The main drawback is that SATA connectors are flimsy and easily broken, so if you'll be hot-swapping your drives, consider instead eSATA (SATA with a stronger connector for external drives) or SCSI (described shortly).

ATA (a.k.a. Parallel ATA or IDE)

This interface is now totally obsolete. Even if you have an older PC with only an IDE controller on the motherboard, it's usually a better idea to get a SATA card ($20–$30) and a SATA drive than to invest in an older IDE drive.

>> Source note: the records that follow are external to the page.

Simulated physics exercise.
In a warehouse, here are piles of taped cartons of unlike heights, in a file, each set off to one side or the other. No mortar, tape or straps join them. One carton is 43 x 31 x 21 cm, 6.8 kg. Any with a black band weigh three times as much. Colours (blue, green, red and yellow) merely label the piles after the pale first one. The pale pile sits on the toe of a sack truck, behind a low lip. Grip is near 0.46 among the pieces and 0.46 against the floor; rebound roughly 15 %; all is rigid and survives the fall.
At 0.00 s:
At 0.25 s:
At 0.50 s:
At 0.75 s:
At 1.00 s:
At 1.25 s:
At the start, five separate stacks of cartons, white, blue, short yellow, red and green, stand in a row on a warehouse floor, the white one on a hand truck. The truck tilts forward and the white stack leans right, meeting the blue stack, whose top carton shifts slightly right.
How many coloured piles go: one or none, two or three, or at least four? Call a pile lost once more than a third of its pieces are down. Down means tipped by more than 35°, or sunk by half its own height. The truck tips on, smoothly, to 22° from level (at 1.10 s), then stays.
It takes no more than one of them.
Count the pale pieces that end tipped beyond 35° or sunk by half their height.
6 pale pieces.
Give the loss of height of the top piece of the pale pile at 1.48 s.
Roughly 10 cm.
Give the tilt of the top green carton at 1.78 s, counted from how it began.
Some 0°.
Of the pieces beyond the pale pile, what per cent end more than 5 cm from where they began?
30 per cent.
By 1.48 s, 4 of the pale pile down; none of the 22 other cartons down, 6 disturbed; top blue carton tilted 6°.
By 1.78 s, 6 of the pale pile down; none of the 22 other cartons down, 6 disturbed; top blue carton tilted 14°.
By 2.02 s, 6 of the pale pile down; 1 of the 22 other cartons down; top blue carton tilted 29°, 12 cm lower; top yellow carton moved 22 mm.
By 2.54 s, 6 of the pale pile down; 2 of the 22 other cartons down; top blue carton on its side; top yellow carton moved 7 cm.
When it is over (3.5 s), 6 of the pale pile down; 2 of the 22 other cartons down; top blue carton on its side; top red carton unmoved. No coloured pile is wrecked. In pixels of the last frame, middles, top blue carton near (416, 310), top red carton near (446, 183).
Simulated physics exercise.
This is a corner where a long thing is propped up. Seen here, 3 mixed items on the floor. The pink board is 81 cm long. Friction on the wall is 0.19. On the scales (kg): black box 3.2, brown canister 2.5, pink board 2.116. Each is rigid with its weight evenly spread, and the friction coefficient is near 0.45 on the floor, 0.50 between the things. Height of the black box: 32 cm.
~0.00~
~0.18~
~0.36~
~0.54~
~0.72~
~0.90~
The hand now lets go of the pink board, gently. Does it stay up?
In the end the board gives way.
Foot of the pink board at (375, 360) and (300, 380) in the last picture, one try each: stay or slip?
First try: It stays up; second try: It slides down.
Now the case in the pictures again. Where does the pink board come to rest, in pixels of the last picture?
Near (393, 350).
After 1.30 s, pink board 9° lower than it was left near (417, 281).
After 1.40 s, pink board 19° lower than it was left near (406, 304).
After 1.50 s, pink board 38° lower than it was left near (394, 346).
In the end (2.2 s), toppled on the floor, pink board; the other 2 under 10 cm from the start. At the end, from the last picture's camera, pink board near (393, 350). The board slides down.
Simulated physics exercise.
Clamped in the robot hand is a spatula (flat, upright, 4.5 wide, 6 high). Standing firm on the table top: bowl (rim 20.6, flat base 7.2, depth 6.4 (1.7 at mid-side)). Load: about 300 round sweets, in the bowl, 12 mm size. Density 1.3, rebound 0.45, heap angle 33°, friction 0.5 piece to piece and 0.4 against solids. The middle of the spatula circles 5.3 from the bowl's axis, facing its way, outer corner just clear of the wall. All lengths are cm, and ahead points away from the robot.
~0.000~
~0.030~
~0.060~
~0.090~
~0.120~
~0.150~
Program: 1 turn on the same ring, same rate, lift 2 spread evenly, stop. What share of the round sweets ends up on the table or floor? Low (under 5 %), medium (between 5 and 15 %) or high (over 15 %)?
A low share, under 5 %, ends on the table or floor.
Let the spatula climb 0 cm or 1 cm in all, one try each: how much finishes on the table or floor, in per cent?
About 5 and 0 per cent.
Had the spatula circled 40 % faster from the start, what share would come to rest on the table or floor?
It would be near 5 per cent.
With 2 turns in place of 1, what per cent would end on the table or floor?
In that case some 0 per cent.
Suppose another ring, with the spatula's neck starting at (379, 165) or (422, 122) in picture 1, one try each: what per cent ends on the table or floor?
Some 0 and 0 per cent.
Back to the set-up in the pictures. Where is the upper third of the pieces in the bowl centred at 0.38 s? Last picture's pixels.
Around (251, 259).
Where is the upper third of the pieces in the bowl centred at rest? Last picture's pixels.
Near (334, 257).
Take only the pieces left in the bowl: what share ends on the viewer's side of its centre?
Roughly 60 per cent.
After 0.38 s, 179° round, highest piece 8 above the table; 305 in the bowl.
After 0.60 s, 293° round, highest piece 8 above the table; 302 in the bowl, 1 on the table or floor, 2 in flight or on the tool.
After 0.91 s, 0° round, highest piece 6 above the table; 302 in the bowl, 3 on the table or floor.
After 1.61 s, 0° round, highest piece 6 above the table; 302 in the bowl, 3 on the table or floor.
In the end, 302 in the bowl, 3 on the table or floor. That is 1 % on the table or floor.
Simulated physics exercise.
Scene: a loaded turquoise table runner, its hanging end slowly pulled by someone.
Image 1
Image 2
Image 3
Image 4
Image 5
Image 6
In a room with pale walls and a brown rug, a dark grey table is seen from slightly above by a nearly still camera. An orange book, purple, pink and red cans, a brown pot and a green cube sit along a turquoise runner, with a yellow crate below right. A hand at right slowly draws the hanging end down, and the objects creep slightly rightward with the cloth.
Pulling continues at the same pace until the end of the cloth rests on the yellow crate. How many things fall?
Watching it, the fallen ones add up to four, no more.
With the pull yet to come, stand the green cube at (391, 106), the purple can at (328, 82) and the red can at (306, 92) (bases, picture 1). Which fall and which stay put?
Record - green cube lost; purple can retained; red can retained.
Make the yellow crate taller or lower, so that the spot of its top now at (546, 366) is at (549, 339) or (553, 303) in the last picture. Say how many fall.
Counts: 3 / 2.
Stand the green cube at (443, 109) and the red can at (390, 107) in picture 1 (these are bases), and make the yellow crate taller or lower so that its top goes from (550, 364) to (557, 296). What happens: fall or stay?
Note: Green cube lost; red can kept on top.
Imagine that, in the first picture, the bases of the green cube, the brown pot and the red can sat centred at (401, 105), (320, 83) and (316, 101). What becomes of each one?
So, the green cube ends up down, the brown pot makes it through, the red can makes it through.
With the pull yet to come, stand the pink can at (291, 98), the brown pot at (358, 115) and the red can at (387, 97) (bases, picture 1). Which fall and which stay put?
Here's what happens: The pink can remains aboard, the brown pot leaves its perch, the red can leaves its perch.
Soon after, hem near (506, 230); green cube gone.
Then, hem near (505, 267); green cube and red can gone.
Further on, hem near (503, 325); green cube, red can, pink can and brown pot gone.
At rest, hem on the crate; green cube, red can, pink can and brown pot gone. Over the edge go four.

Consider IDE only if you have a laptop that just takes 2.5-inch IDE drives, or if you need to set up a dual-boot system with an older version of Windows that doesn't support SATA.

SCSI/SAS

Ultra320 SCSI is still faster than SATA, and will likely be your only choice if you want a super-fast 15K RPM drive. But given that SCSI controllers are unreasonably expensive, as are SCSI drives, consider this option only if you absolutely need the fastest drive money can buy.

USB/Firewire

If you're buying an external drive—which is great for backups, you may be tempted to get a USB drive or enclosure. While USB 2.0 is reasonably fast at 480 mbps, and Firewire 800 is slightly faster at 800 mbps, both of these standards will restrict the speed of your drive. For faster backups and less time spent transferring files, you'd be hard-pressed to beat eSATA (external SATA), which supports speeds up to 2,400 mbps. Most desktop PC and some higher-end laptops include eSATA ports for this purpose, but if your PC doesn't have one, you can get an internal-to-external (SATA-to-eSATA) adapter for just a few dollars, or a standalone eSATA controller for not much more.

Finally, there's the form factor, and this one's easy. Desktop PCs use so-called 3.5-inch drives, while laptops use 2.5-inch drives. If you're getting an external drive, you have a choice between the two; 2.5-inch drives are smaller and lighter-weight, but you get much more speed and capacity for your money with a 3.5-inch drive.